Atheists often point out that they can be good people without believing in God—and this is true. The question isn't whether atheists can behave morally but whether they can justify moral claims on their worldview.
Christians fully affirm that atheists can know and do good things. This is what we would expect if the moral law is written on every heart. Atheists have moral knowledge because they're made in God's image, not because their worldview provides it.
The issue is not moral behavior but moral ontology—not "can you be good?" but "what makes anything good?" Atheists can be good; they just can't explain why goodness is real.
The Existential Contradiction
The deepest issue is existential. Atheists live in a constant contradiction between what they believe and how they live:
They believe: There is no objective morality; values are human constructions; the universe is indifferent.
They live: As if morality is real; as if justice matters; as if some things are genuinely good and others genuinely evil.
This contradiction is not sustainable. Either we adjust our beliefs to match our experience (recognizing that moral reality points to God) or we adjust our lives to match our beliefs (abandoning moral seriousness).
Nietzsche saw this clearly. He recognized that atheism means abandoning Christian morality—including compassion, equality, and justice. He despised atheists who kept Christian ethics while rejecting the Christian God. At least be consistent, he insisted.
Most atheists are not consistent. They want the comfort of moral reality without the God who grounds it. They moralize constantly because they cannot escape moral truth—even though their worldview denies it exists.
"They show that the requirements of the law are written on their hearts, their consciences also bearing witness, and their thoughts sometimes accusing them and at other times even defending them."
— Romans 2:15
Using This in Apologetics
How can we graciously point out this inconsistency?
Notice the moralizing. When atheists make moral claims—condemning religion, advocating justice, expressing outrage—take note. These claims assume moral realism.
Ask for foundations. "You said religion is evil. I'm curious—on your view, what makes anything evil? Where do moral facts come from in an atheistic universe?"
Press the inconsistency gently. "You seem to believe that morality is objective—that some things are really right and others really wrong. But on atheism, how can that be? Aren't we just evolved animals in a purposeless universe?"

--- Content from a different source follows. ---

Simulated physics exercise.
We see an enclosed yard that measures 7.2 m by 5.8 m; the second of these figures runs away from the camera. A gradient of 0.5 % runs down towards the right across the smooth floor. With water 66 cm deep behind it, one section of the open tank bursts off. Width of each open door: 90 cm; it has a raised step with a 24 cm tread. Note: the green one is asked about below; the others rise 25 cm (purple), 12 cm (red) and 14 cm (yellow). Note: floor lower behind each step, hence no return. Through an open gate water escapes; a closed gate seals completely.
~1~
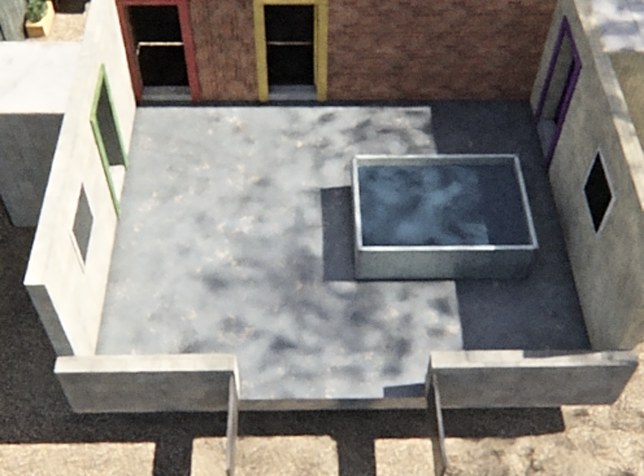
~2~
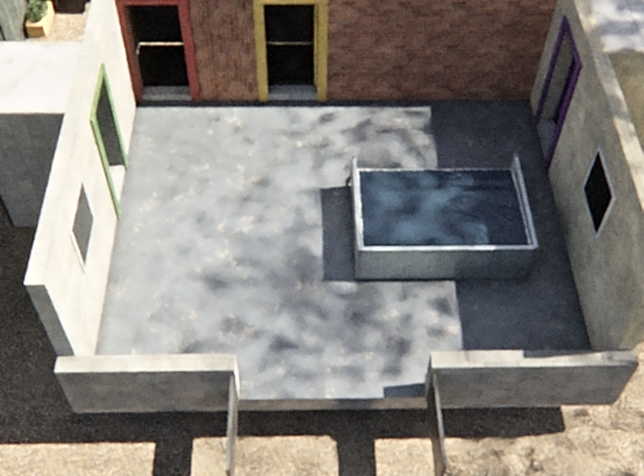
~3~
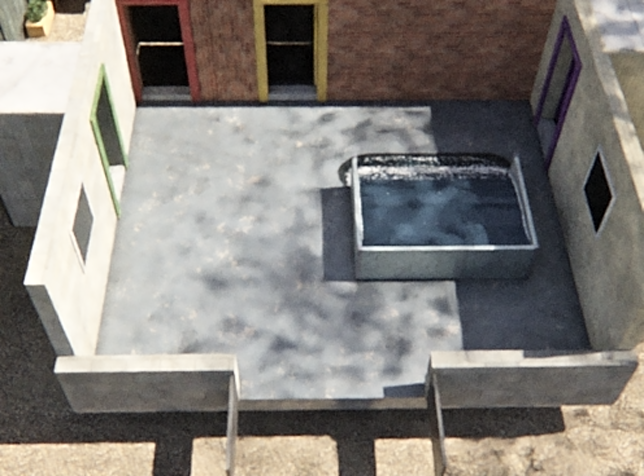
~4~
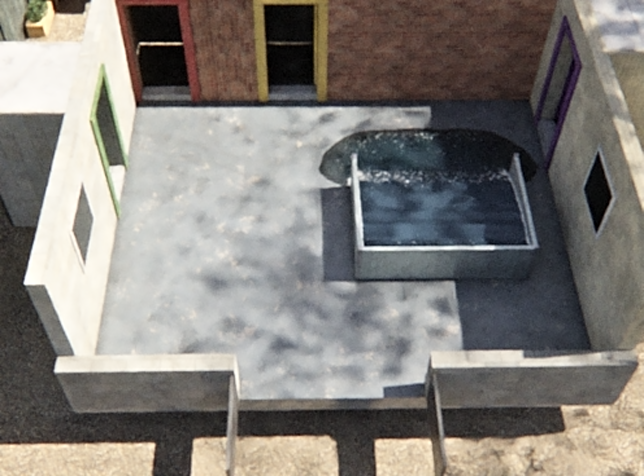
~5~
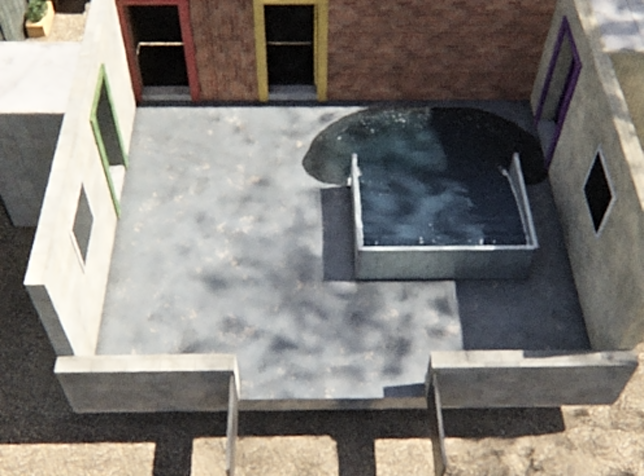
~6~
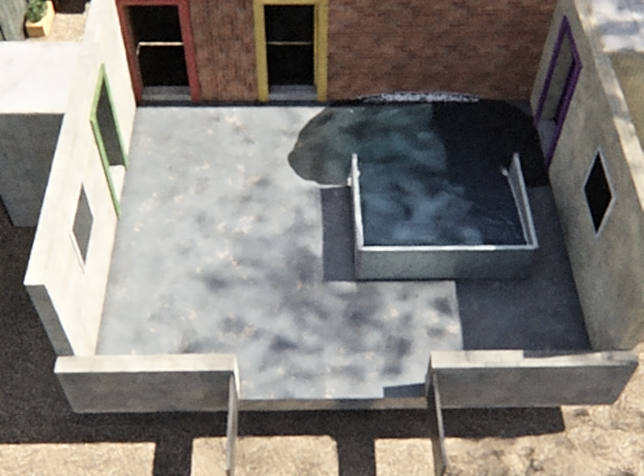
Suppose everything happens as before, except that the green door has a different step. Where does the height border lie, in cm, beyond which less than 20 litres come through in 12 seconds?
It lies at roughly 9.5 cm.
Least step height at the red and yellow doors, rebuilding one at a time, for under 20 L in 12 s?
Some 13.5 cm for red, some 12.5 cm for yellow.
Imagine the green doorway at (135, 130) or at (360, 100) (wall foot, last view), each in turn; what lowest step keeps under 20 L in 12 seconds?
About 18 and 31 cm.
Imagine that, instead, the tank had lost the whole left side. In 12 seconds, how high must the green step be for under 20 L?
A minimum of about 22 cm.
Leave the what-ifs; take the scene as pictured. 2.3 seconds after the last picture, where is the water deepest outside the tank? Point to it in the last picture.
Check close to (521, 100).
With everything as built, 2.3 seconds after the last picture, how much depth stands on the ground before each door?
Depth (cm): Purple 27 / red 7 / yellow 14 / green 2.
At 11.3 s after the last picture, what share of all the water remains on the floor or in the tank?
Roughly 90 percent of the water remains.
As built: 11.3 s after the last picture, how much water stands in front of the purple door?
Roughly 8.5 cm deep.
Then, 0.7 s after the last picture water covers 25 % of the floor, deepest (48 cm) near (521, 100); it has not reached the green door.
Then, 2.3 s after the last picture water covers 40 % of the floor, deepest (32 cm) near (521, 100); it has not reached the green door.
Then, 11.3 s after the last picture water covers 100 % of the floor, deepest (12 cm) near (385, 108); 6 cm at the green door, 6 litres in over its 12 cm step.
At the green door as built, the water peaked near 15 cm, 3.1 s after the last picture.
Run again over the same 12 s with other heights there, 33 litres in over 8 cm, 10 litres over 11 cm. The limit of 20 litres is kept from about 9.5 cm up.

Point to the source. "Maybe your moral convictions—which I share!—point to something beyond materialism. Maybe we perceive moral truth because there is moral truth, grounded in a God who made us to know it."
Be humble and winsome. We're not trying to embarrass but to invite reflection. The inconsistency we point out is one they genuinely experience. Our goal is to help them see that their deepest convictions fit better in a theistic worldview.
Conclusion: The Inescapable Moral Law
Atheists can't stop moralizing because human beings can't escape morality. We are moral creatures—perceiving moral truth, speaking moral language, living moral lives. This moral dimension of existence is as undeniable as the physical world around us.
On atheism, this moral dimension is inexplicable—a cosmic accident with no foundation. On theism, it makes perfect sense—we perceive moral truth because a moral God made us to perceive it. The law is written on our hearts because the Lawgiver put it there.
The atheist's constant moralizing is actually evidence against atheism. It shows that atheists can't live within their worldview. They believe the universe is amoral while living as if morality is real. This contradiction points beyond materialism to the God who is the source of all goodness and the ground of all moral truth.
The next time an atheist makes a moral claim—"religion is evil," "justice demands this," "that's wrong"—recognize it as borrowed capital. They're using moral currency their worldview cannot mint. And that currency points to the Mint from which it came.
"The heavens declare the glory of God; the skies proclaim the work of his hands... The law of the LORD is perfect, refreshing the soul."
— Psalm 19:1, 7
Discussion Questions
- The lesson notes that prominent atheists like Dawkins, Harris, and Hitchens are passionate moralists. What specific examples can you recall of atheists making strong moral claims? How does this reveal an inconsistency in their worldview?
- Consider the Dawkins quote where he says there is "no good, no evil" yet elsewhere calls God "evil." How would you graciously point out this contradiction in conversation?
- The lesson suggests that atheists can't stop moralizing because humans are inescapably moral creatures. How does this support the Christian claim that the moral law is "written on our hearts"? What does the universality of moral experience tell us about reality?